China rights campaigners seek blind activist's freedom
BEIJING, July 14 (Reuters) Chinese civil rights campaigners called on the government to free a blind rural activist, whose campaign against forced abortions attracted worldwide attention, and investigate reports of torture.
Activist Chen Guangcheng, from Linyi city in the eastern coastal province of Shandong, will be tried next week on charges of disrupting traffic and destroying property following a February protest in his home village, Dongshigu.
Chen was placed under house arrest for almost 200 days last year after he exposed late-term abortions and other coercive family planning measures under China's draconian one-child policy.
The house arrest and the formal detention since March have seriously violated China's constitution and international human rights standards Beijing has pledged to honour, the campaigners said yesterday in an open letter circulated on the Internet.
The letter was signed by nine high-profile legal activists, dissident writers and scholars, including Chen's defence lawyer, Li Jinsong.

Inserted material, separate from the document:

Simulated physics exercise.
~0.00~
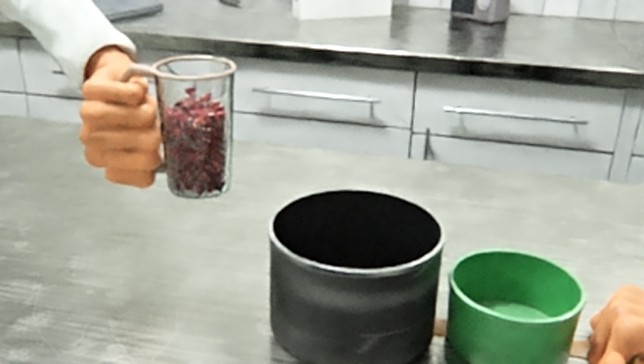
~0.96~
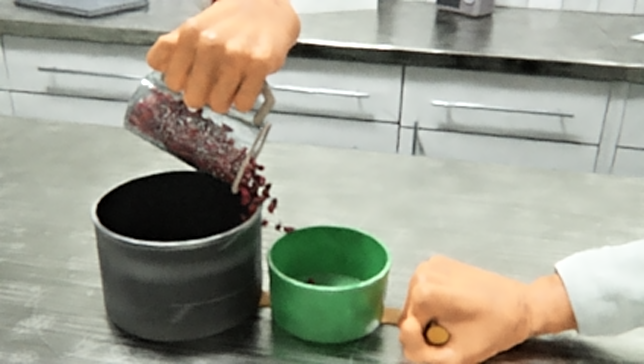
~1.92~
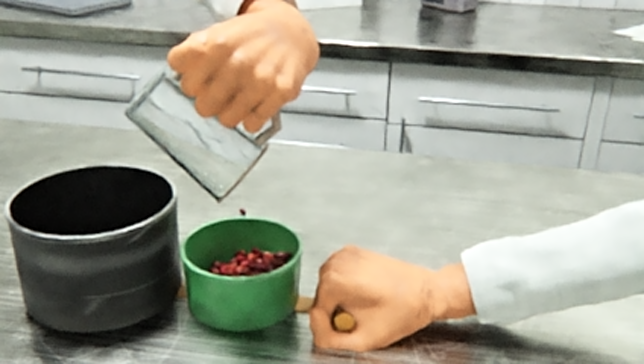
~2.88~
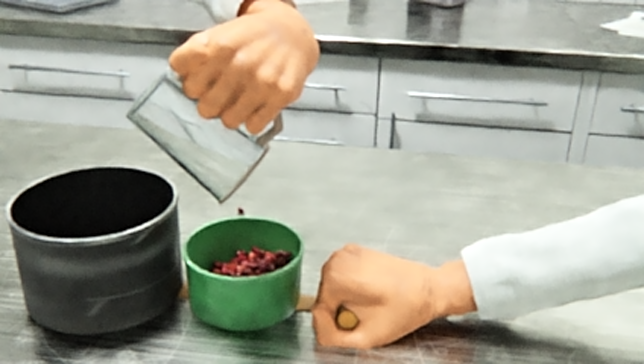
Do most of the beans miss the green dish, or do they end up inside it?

''Judicial departments should ... free Chen and other villagers as soon as possible and investigate the legal liablities of those abusing his rights,'' read the letter, which was posted on the Web site of Chinese Rights Defenders (crd-net.org).
It said Chen had been tortured in police custody and staged hunger strikes in protest.
Chinese leaders have been accused of paying lip service to protecting human rights and rule of law, while intensifying crackdowns on dissidents, civil rights campaigners and outspoken journalists and academics in recent years.
Yesterday, Li Yuanlong, a reporter for the Bijie Daily in the southwestern province of Guizhou, was jailed for two years for posting anti-government essays on the Internet.